Just a few years later, the First Transcontinental Railroad began to put stagecoaches out of business. In quiet Virginia Dale, the Overland Stage Station changed hands and uses several times, eventually being turned over to a community organization. In 1985 it was listed in the National Register of Historic Places. For a while, Highway 287 ran right through the dale, but the road was later moved to its current location about a mile to the west, leaving the Overland Stage Station to slowly deteriorate for decades.

The Virginia Dale Community Church.

The Virginia Dale Community Church, rebuilt in 2004.

Photo by Brian Cooke.

In more recent years, under the direction of the Virginia Dale Community Club and several grants from the Colorado Historical Society (now known as History Colorado), the Overland Stage Station has been gradually renovated. Following a fundraising push that began in 2016, the 155-year-old building has new windows, a new roof, a new porch and railings, and several other improvements. Right now, it’s probably the best it's looked for more than a century. It’s the only stage station still standing on its original location on the Overland Trail.

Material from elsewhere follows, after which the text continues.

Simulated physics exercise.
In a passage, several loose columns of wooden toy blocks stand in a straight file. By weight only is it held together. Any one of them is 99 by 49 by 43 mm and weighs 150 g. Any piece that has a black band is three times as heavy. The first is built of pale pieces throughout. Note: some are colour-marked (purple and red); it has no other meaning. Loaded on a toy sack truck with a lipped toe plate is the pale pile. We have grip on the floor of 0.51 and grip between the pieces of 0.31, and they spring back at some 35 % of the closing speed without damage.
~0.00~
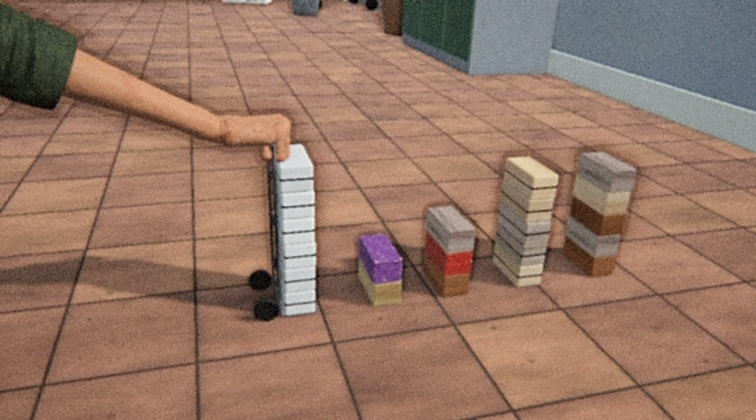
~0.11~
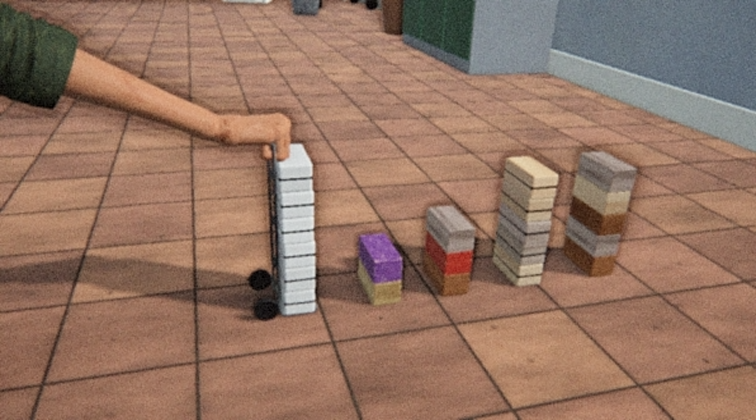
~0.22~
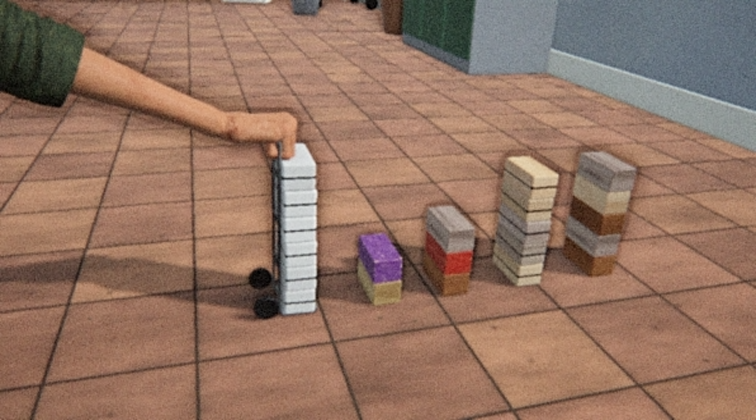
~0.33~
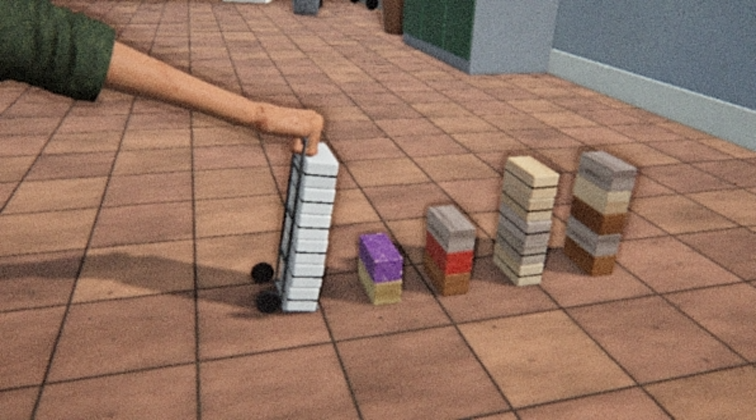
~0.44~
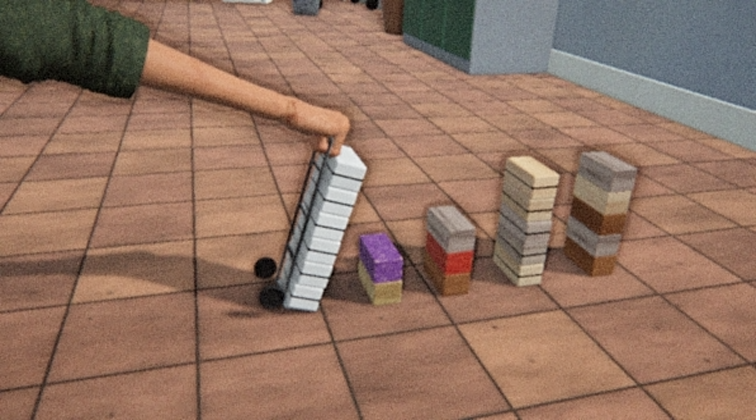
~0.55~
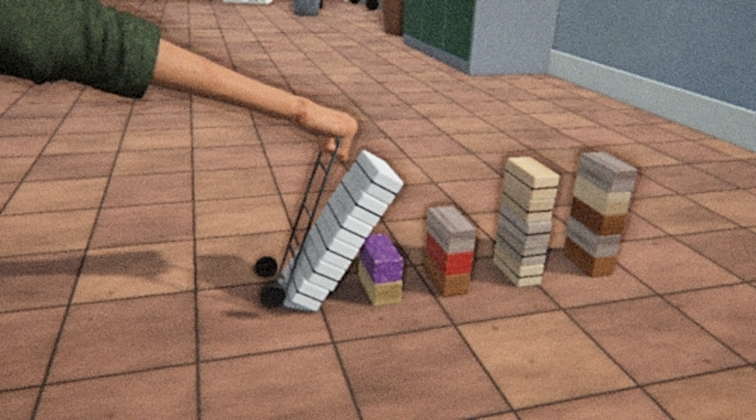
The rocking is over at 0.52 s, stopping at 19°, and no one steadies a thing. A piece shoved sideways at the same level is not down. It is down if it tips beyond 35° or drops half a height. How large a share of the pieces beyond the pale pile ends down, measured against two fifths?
The share is below two fifths.
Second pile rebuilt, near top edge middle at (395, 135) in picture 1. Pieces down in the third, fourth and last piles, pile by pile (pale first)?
Counts down - third: 3; fourth: 5; last: 4.
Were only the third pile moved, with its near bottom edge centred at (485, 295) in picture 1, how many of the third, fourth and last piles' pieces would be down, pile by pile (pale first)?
You'd end with the third pile at 0, the fourth at 0 and the last at 0 down.
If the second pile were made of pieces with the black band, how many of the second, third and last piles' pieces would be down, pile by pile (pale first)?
Second: 1; third: 2; last: 0.
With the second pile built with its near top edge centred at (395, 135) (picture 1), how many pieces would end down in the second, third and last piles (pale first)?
Result: Second pile 7, third pile 3, last pile 4.
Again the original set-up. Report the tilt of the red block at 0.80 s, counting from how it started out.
Tilt from start: Approx. 40 degrees.
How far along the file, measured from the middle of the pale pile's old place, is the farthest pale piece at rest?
About 32 cm.
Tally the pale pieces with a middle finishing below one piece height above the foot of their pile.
Among the pale pieces, the count is 3.
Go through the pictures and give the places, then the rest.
In the first frame (places mark the middle of the side facing us), truck frame (275, 183) 0° forward; purple block (380, 247); red block (459, 264); the rest undisturbed.
In the second frame, truck frame (275, 182) 0° forward; purple block (380, 247).
In the third frame, truck frame (279, 180) 2° forward; purple block (379, 247).
In the fourth frame, truck frame (300, 176) 9° forward, top of the pale pile leaning 9°; purple block (380, 246); the rest undisturbed.
In the fifth frame, truck frame (321, 175) 17° forward, top of the pale pile leaning 18°; purple block (380, 247); the rest undisturbed.
In the sixth frame, truck frame (327, 175) 19° forward, top of the pale pile leaning 32°; purple block (380, 247); red block (460, 264); the rest undisturbed.
After 0.61 s, 6 of the pale pile down; none of the 15 other blocks down.
After 0.70 s, 6 of the pale pile down; none of the 15 other blocks down, 2 disturbed; purple block shifted 16 mm.
After 0.80 s, 6 of the pale pile down; 1 of the 15 other blocks down; red block leaning 44°, 13 mm lower; purple block leaning 8°.
After 1.02 s, 6 of the pale pile down; 3 of the 15 other blocks down; red block on its side; purple block leaning 47°.
At rest (1.9 s), 6 of the pale pile down; 3 of the 15 other blocks down; red block on its side; purple block leaning 45°. That is 20 per cent. As the last picture would show them, middles, red block near (493, 262), purple block near (407, 260).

A street sign for Goa Way in Virginia Dale.
Photo by Brian Cooke.

To help fund continued renovations, the Virginia Dale Community Club accepts donations online and holds a western dance and an annual open house and craft show every June. The Virginia Dale Community Club owns the land and buildings, so tours and access are usually only by reservation and when the weather cooperates. Guided tours start at $25 for up to five people, plus $5 per additional person. Classes, organizations, small groups and individuals are all encouraged to book an appointment, drive a mile or so down the dirt road just north of the abandoned post office on Highway 287, and step into the past.

And despite the Goa Way sign just down the road, they really do want you to visit.